Le 7 décembre s’est tenue une réunion publique du Centre d’Étude sur les Réseaux les Transports et l’Urbanisme, animée par le Forum Français pour la Sécurité Urbaine, avec pour thème " sécurité et démocratie : comment faire entrer les problématiques de sécurité urbaines dans les politiques d’aménagement urbain ". « Au début, le porte parole du Forum a présenté son réseau européen : le Forum au niveau européen en gros a trois axes forts 1) faciliter l’échanges des bonnes pratiques entre villes européennes 2) mettre en place des formations en commun 3) une activité de lobbying auprès des instances de l’union, pour obtenir des subventions... Sinon le forum développe des partenariats avec des grandes villes en Chine, ou avec La Paz, Lima et Mexico » ...

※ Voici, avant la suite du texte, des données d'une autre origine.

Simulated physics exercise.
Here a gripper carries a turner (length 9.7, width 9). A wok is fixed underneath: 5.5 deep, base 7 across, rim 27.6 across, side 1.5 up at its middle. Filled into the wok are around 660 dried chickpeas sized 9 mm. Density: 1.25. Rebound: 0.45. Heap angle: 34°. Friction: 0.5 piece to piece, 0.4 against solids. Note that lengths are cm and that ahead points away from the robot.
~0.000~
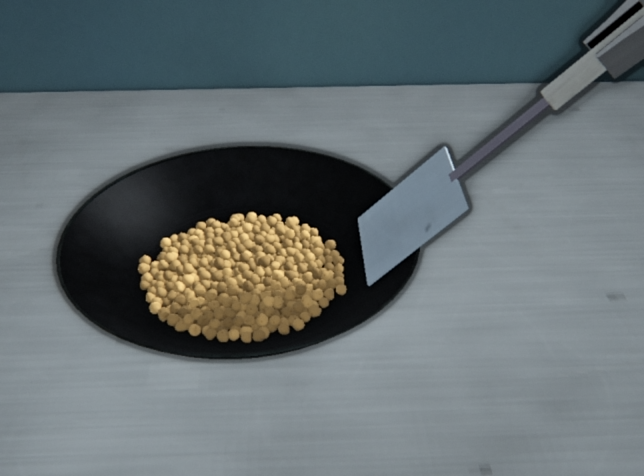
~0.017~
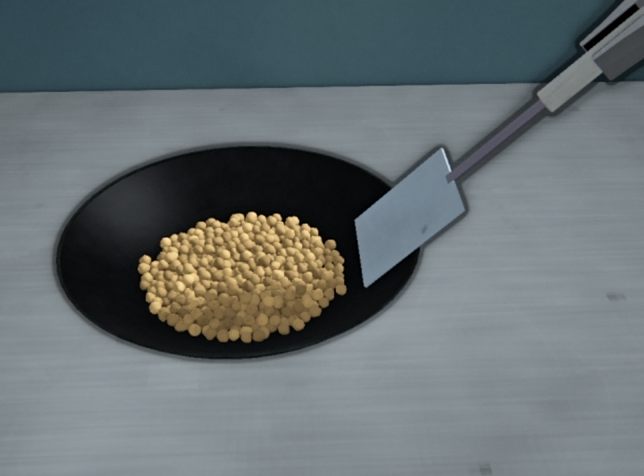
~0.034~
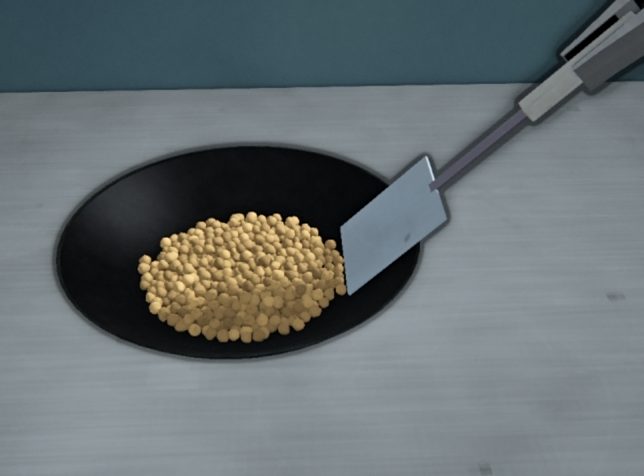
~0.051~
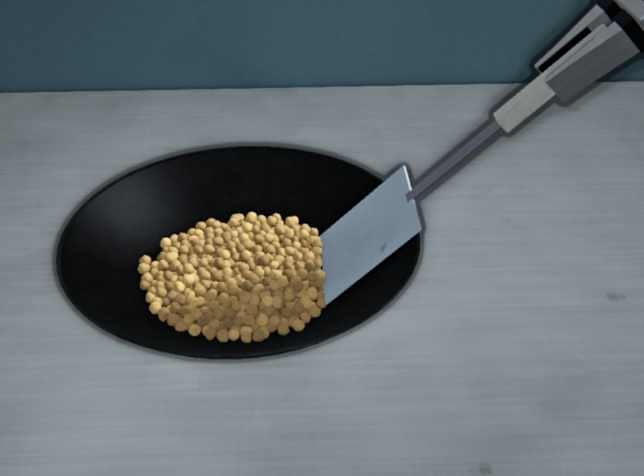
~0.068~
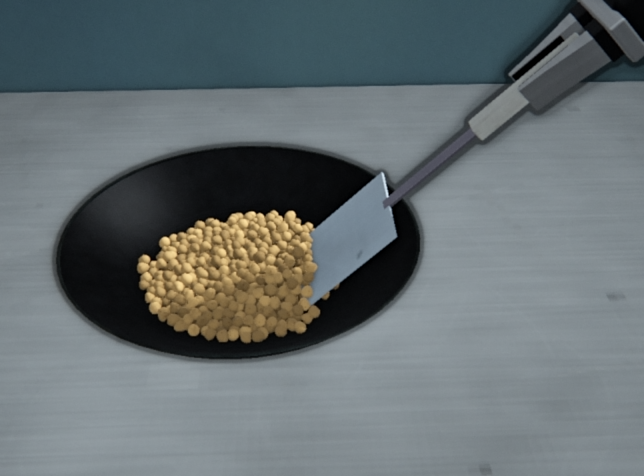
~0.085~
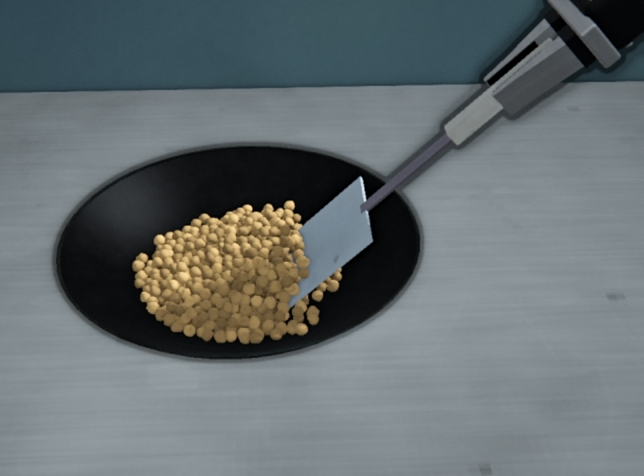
A robotic gripper holding a turner reaches in from the upper right over a pale grey, wood-grained surface backed by a blue-green wall, seen from above at an angle. A black wok sits left of centre, holding a heap of tan chickpeas beside the turner's silvery blade. The blade slides left and slightly down into the heap's right side, shifting some chickpeas, while the camera stays still.
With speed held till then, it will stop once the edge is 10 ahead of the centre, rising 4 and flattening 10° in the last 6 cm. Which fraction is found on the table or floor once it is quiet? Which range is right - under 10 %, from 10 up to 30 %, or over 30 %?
Right range: Over 30 %.
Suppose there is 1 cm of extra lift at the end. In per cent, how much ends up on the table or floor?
50 per cent.
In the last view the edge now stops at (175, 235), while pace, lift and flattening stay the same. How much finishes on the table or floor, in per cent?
Some 20 per cent.
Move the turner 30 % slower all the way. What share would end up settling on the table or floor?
25 per cent, about.
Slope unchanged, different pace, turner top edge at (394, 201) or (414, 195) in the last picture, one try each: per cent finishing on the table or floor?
Some 30 and 15 per cent.
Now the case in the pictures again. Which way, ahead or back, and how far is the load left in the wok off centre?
Forward offset: Roughly 4.0 cm.
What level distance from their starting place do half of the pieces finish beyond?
Distance: Near 6 cm.
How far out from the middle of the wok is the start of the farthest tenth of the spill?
About 70 cm.
After 0.13 s, sloping 45°, highest piece 12 above the table; 659 in the wok, 1 on the blade or in flight.
After 0.17 s, sloping 42°, highest piece 15 above the table; 659 in the wok, 1 on the blade or in flight.
After 0.39 s, sloping 35°, highest piece 15 above the table; 415 in the wok, 88 on the table or floor, 157 on the blade or in flight.
After 1.44 s, sloping 35°, highest piece 5 above the table; 414 in the wok, 246 on the table or floor.
In the end, 414 in the wok, 246 on the table or floor. That is 37 % on the table or floor.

Sécurité et liberté d’entreprendre
Après, la réunion commence et on apprend des choses à propos de la "norme européenne de prévention situationnelle" [1] qui doit déterminer nos futurs paysages urbains. À l’initiative de ce projet on trouve essentiellement des groupes privés (des groupes immobiliers, des assureurs, des boîtes de sécurité) ... et son application ne dépendra pas d’une décision politique au niveau des états membres, mais d’un petit jeu des grandes compagnies d’assurances : vu que les compagnies adoptent la norme en question, le prix des polices d’assurance explose si un constructeur ne respecte pas le principe de "prévention situationnelle"... Autrement dit la norme entre en application grâce aux providentielles lois du marché. Ensuite, de l’aveu même des intervenants, les agences immobilières prennent le relais et augmentent le prix du logement pour les zones "sécurisées".
Éthique sécuritaire
Pour ce qui concerne la situation locale, le débat a tourné d’abord autour de l’utilisation de la vidéo surveillance comme "outil de prévention, de sécurisation et de recherche de preuves", sur l’agglomération lyonnaise. D’emblée, un adjoint à la sécurité pour Villeurbanne et la COURLY s’est voulu rassurant : la surveillance exercée par les caméras de la ville est forcément démocratique puisqu’il y a un "comité d’éthique" susceptible d’intervenir en cas d’abus... Le problème se poserait d’avantage pour tous les réseaux privés (caméras de la Part Dieu, des TCL [2]) qui ne sont pas soumis au contrôle de cette instance forcément morale.
Bien sûr une personne indélicate pourrait objecter que, pour saisir ce comité d’éthique, il faut déjà avoir une idée du genre d’images sélectionnées ; or il n’y a que le comité éthique, dans la mesure où il serait saisi au préalable, qui puisse demander à les consulter... Bon. Mais pour les manifestations politiques par contre le premier adjoint est formel : c’est dans la charte, la ville ne communique pas ses images aux RG qui pourtant le demandent régulièrement. Par contre, évidemment, si des faits sont "constatés" par la police, alors là les opérateurs leur communiquent les images (« pour ajuster les moyens à la situation ») et les bandes (pour faciliter les condamnations) Autant dire que ce genre d’éthique ne coûte pas grand chose...
Droit de cité
Maintenant tout le monde n’est pas égal/e face aux objectifs : les pouvoirs publics prennent d’abord en compte le "revenu moyen" ou le "rapport du nombre des propriétaires par rapport au nombres de locataires", pour mesurer la "dangerosité sociale" ou le potentiel d’insécurité d’un quartier. Et les études sont formelles : « il y a un courant criminogène qui remonte la rue Victor Hugo le samedi après midi, quand arrivent les trains de Saint Étienne et Givors »... De l’aveu même des opérateurs, le travail de vidéo surveillance consiste d’abord à "viser les casquettes" : sous ce registre de la lutte contre l’insécurité, il s’agit d’abord de renforcer le contrôle des pauvres et des sauvageon/nes.
Récapitulons : dans notre joli monde sécurisé, l’instance souveraine, c’est la compagnie d’assurance ou le cabinet immobilier ; la population, c’est d’abord "les commerçants et les professionnels du secteur" ; l’ennemi, c’est les pauvres, la faune du train Saint Étienne-Givors... C’est une belle leçon de démocratie que nous offrent ces perspectives sécuritaires.